Fascination de l'idolâtrie : la puissance sexuelle et la puissance de l'or ne sont plus, selon le dessein de Dieu, lieux de partage et d'amour fidèle, mais déviance, cupidité, jouissance à tout prix - donc chemins de mort. N'est-ce pas dans un opéra que l'on chante :

"Le veau d'or est encore debout. On encense sa puissance d'un bout du monde à l'autre bout ...Et satan conduit le bal" ( "FAUST")

Aujourd'hui, en quelques dizaines d'années, notre société, prodigue en merveilles de toutes sortes, a fait miroiter l'ivresse de l'enrichissement, a démultiplié la frénésie de la consommation.

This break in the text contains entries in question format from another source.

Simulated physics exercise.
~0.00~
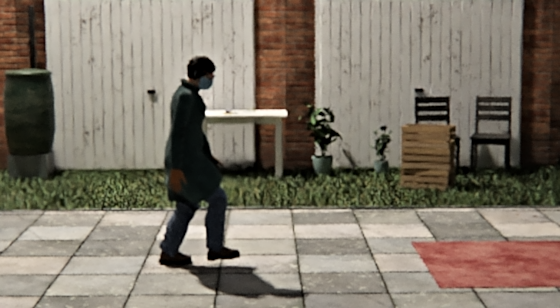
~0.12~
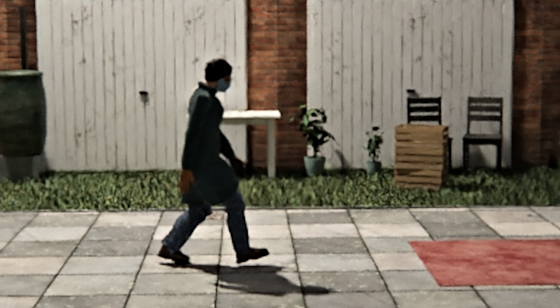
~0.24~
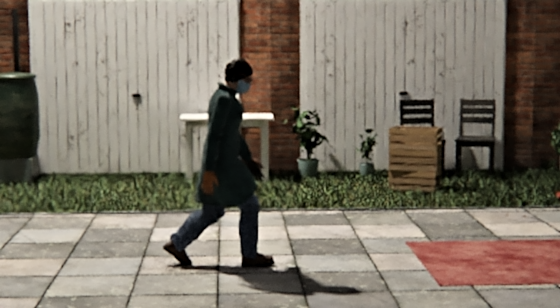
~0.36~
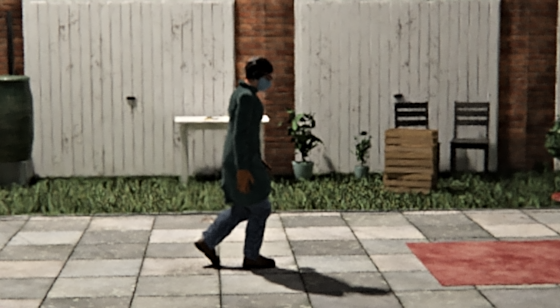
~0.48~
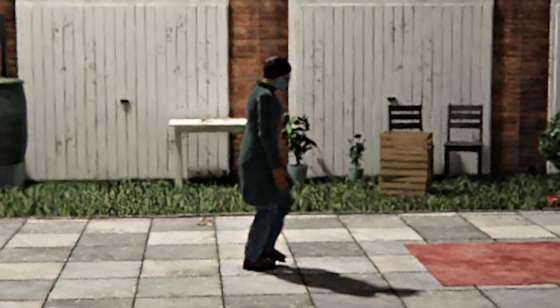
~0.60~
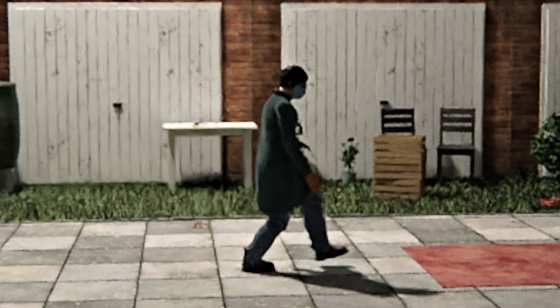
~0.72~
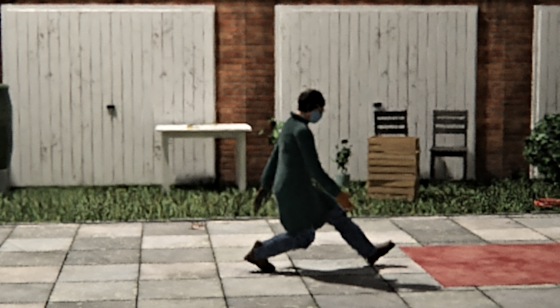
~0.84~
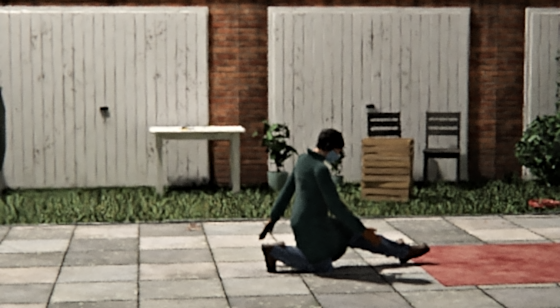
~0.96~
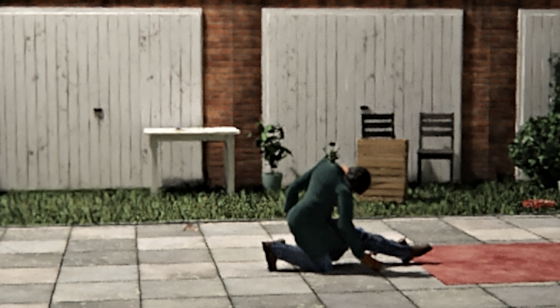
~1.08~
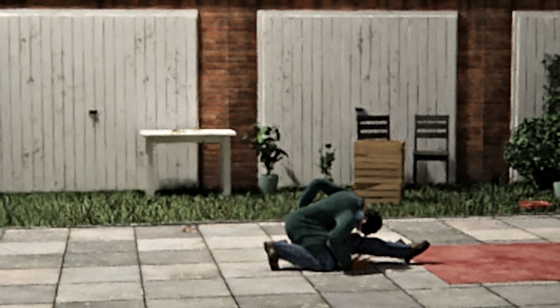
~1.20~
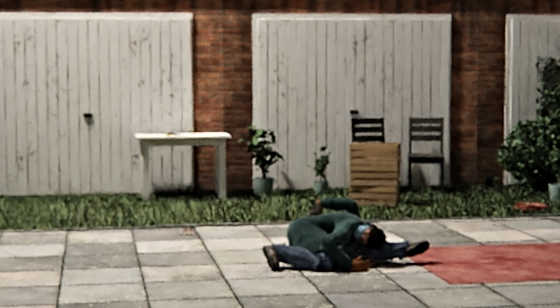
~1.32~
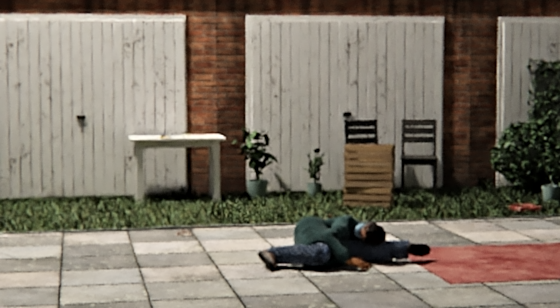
In this clip, a masked person in a dark green coat walks right across a paved patio toward a red mat, then sinks with one leg stretched forward, folds over and ends lying on the paving, head and chest short of the mat's near edge.
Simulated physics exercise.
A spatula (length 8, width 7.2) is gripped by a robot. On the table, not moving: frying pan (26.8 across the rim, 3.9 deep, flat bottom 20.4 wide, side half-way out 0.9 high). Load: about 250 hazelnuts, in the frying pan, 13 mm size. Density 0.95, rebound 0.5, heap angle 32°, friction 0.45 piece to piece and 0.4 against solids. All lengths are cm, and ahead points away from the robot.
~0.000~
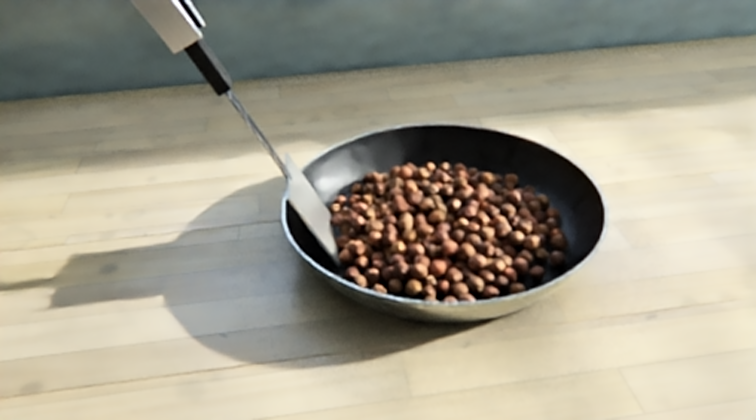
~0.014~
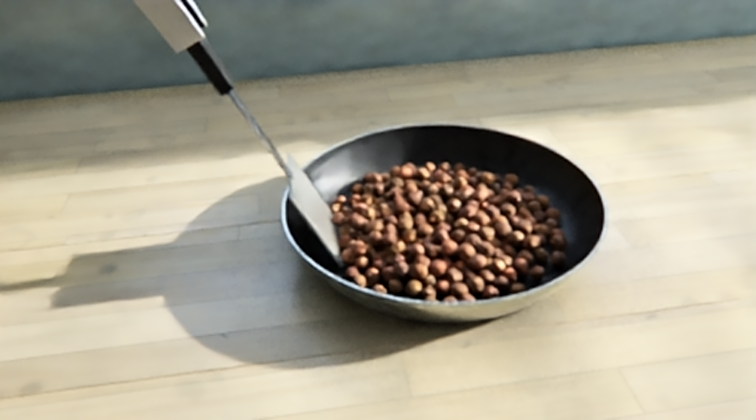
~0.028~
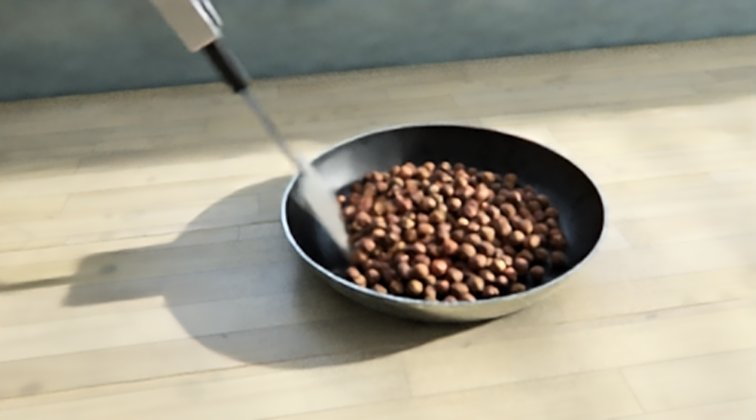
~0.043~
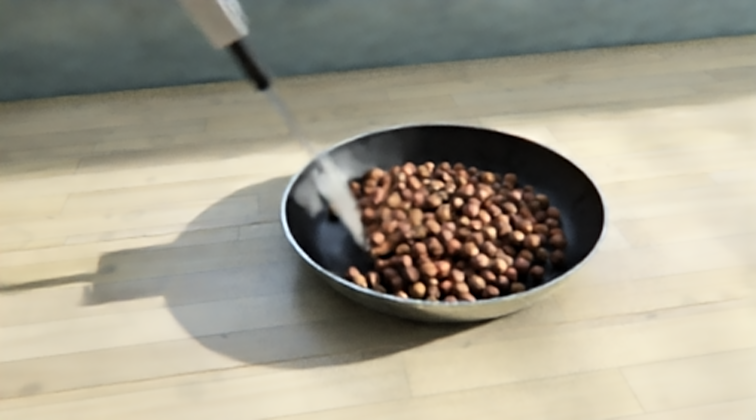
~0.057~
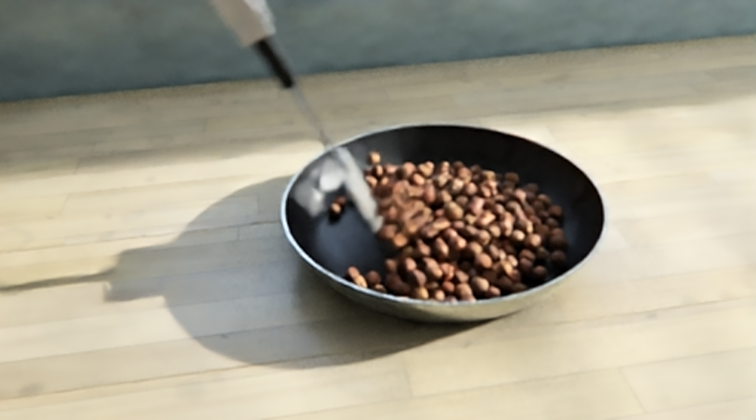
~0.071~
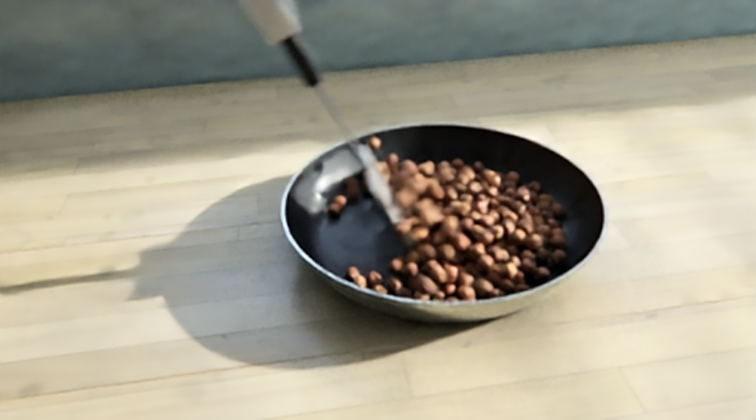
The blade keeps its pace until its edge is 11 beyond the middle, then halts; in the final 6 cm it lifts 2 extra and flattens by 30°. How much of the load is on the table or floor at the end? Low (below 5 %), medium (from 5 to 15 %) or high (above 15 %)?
On the table or floor the share is high, above 15 %.
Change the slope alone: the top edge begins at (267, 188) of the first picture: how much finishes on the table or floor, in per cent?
About 30 per cent.
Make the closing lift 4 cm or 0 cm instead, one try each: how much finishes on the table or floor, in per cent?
Some 25 and 25 per cent.
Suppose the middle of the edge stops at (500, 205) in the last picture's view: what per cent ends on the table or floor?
Some 5 per cent.
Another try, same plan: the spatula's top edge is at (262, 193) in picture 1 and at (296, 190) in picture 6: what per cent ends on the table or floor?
About 10 per cent.
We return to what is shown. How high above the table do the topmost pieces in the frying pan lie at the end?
Roughly 3.0 cm.
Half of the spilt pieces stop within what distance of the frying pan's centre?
Roughly 34 cm.
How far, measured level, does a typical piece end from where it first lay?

Il a suffi de peu de temps pour que des foules immenses de baptisés basculent dans l'indifférence religieuse. Le consumérisme a réussi à obtenir par la séduction ce que le communisme athée avait échoué à réaliser par la dictature.

LA VICTOIRE D'UN SEUL

Entre la libération d'Egypte et l'entrée en Terre promise, entre l'engagement baptismal et le passage dans la Maison éternelle de Dieu, la route est longue, sinueuse, ardue, parsemée de pièges.

Un seul a réussi à vaincre les trois mensonges qui nous égarent :

"Transforme les pierres en pain" càd. :Satisfais-toi des nourritures terrestres, contente-toi d'apaiser tes besoins.

"Jette-toi du haut du temple" càd. : Subjugue les foules par la magie du spectacle, par une religiosité angélique. "Lance-toi à la conquête du monde" càd. : Impose ton programme par la force des armes et la violence.

Jésus a rejeté ces procédés mortifères et il est demeuré absolument fidèle à son Père - même quand il avait faim, même quand il échouait à faire des disciples, même quand la haine des hommes le clouait sur une croix. Tant il était convaincu que son Père le sauverait - même si tout et tous l'abandonnaient. A sa suite, dans la foi, nous pouvons participer à sa victoire.

DEVANT TOI DEUX CHEMINS : CHOISIS LE BON

Dieu interpelle nos libertés fragiles " Je mets devant toi bonheur et malheur, vie et mort ! Choisis la Vie" :

Il nous supplie de ne pas nous tromper de chemin, d'éviter les égarements des Hébreux dans le désert, de redresser notre conduite pendant qu'il en est temps, de refuser la contamination des idoles aujourd'hui triomphantes. A la veille de Pâques, quelle conversion décidons-nous ?...

Pour que nous puissions marcher en fidélité, son Fils Jésus nous offre cette nourriture mystérieuse, cette Hostie qui tout à l'heure au creux de notre main éveillera à nouveau la question :

" Qu'est-ce que c'est ? MAN HOU ?..."

Dans la foi répondons : c'est l'Agneau immolé pour notre libération.

C'est la Source d'Eau vive de l'Esprit.

C'est le Pain de Vie qui nous garde dans le bonheur de Dieu.

C'est le viatique qui nous alimente pour atteindre la Maison de Dieu.